Sunday, 11 April 2010

Openstreetmap.org & Cyclestreets.net

As the number of winters I've seen clock up I'm becoming more and more a fan of Open Source software. Many people mistakenly think Open Source = free, which isn't always the case, but I'll not spend any more time on that.
Instead I want to talk about Openstreetmap.org, which is an Open Source site and free as well!
Maps historically have been expensive to produce and were copyrighted to the hilt. With the explosion of technology, and specifically the Internet, more and more people wanted to use maps for various reasons.

Don't think of maps as dusty things poured over by old men (although sometimes that is true). Instead, think of geo-location instead - as in, where are you right now and what benefit can you get from being there? For example, when shopping for something specific, mapping data can tell you where to find the product the cheapest. Digital maps are SO much more than just Tom Tom.

Trust me when I tell you geo-location is the next truly big thing!

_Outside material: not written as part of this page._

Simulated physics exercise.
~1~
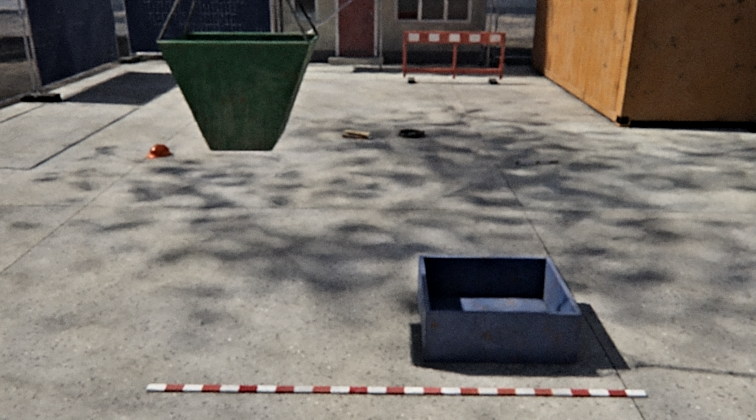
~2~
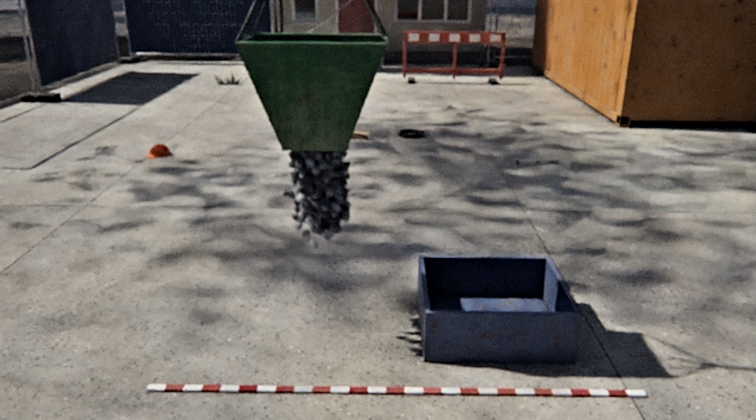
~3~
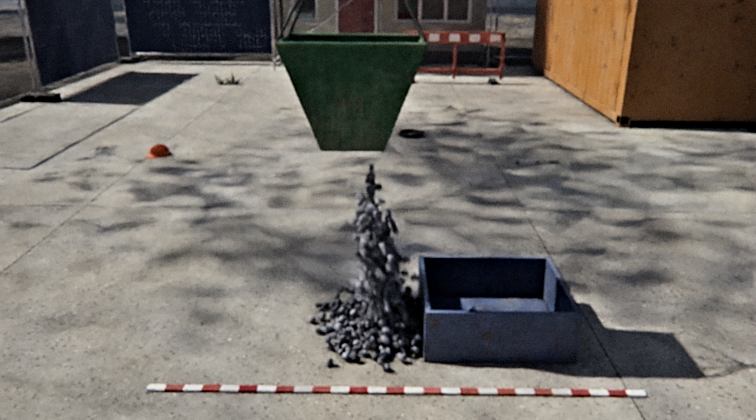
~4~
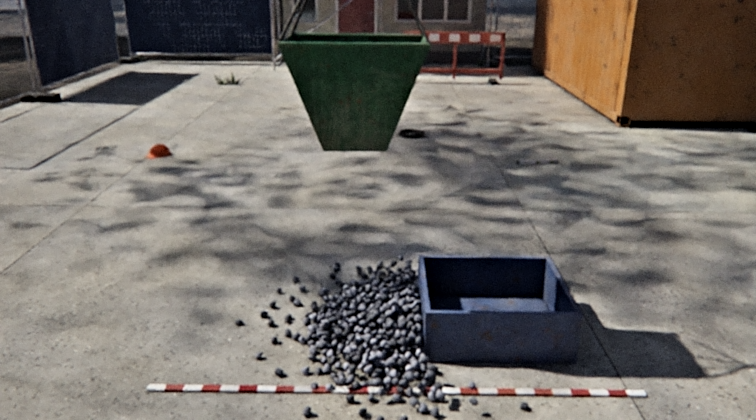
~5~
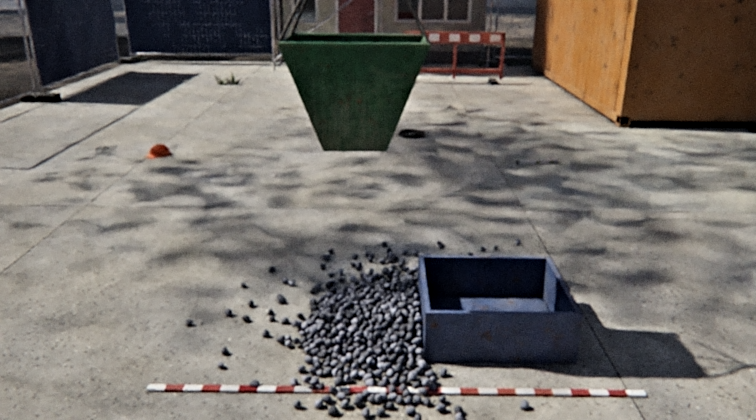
A green skip swings right and drops grey stones, which pile up left of the bin.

Google was a life-saver with Google Maps, giving most of us our first ever access to aerial photographs of almost anywhere! Google continued to innovate with Streetview and fortunately for us, they made all this available free of charge.
Except.... Google doesn't own the maps & aerial photos it dishes up and Google itself is bound by restrictions. Those restrictions are passed on to us, meaning there are limits on what we're allowed to do with their maps.

The UK's Ordnance Survey maps are even more restrictive (although they seem to be loosening up a tad). OS maps are great because they show contour lines - essential if you want to know whether you'd be cycling up a gentle incline, or a murderous mountain.
Finally there's Royal Mail. Yes, I know they don't do maps, but Royal Mail does have geo-location data for all of the UK's postal codes. Anybody that's ever tried to use Google Maps API to create a bespoke mapping application that uses postal codes will know how inaccurate it is. And why? Simply because Royal Mail for some bizarre reason feel they own our data and won't disclose it except under extortionate prices & restrictions. Madness!

Enter the new heroes: Openstreetmap.org and YOU! Yes, YOU!
Please excuse the image of Lord Kitchener - perhaps in another blog post I'll write about him and tell you how he invented concentration camps (and other nasty things).
Openstreetmap.org operates as a Wiki. This means anybody can edit, alter or add to the maps. You can add street names, seeing as there are a lot of missing street names, local amenities, foot paths and yes, cycle paths. Three years ago Openstreetmap.org was still so incomplete as to be almost useless, but thanks to the collective efforts of various individuals, and with a huge boost from Yahoo, it is now a very good app.

The best part is that you can use the maps in any way you feel like, as it is Open Source. As would be expected of digital maps, there is a wealth of hidden, back-end data, including height measurements as released by NASA. If each of us simply added our own street's postal code, well, goodbye Royal Mail monopoly, hello new & interesting geo-location & mapping apps.

For example, just go look at Cyclestreets.net - a marvel built on Openstreetmap.org maps. Cyclestreets.net has a very good journey planner that will end up in offering you three routes. They vary from fast, to medium to slow. Predictably the fast route will involve busy roads, while the slow route will be longer. Go have a play with it! They even have localised versions of it - if you lived in Plymouth then your localised version would be http://plymouth.cyclestreets.net. Simply substitute your town or city name for Plymouth and off you go!

BUT (and you knew there was a but, didn't you?) your help is needed. Please do go and update Openstreetmap.org. Specifically, go and add those little shortcuts, those routes that require local knowledge, and let's all make it an even more useful app.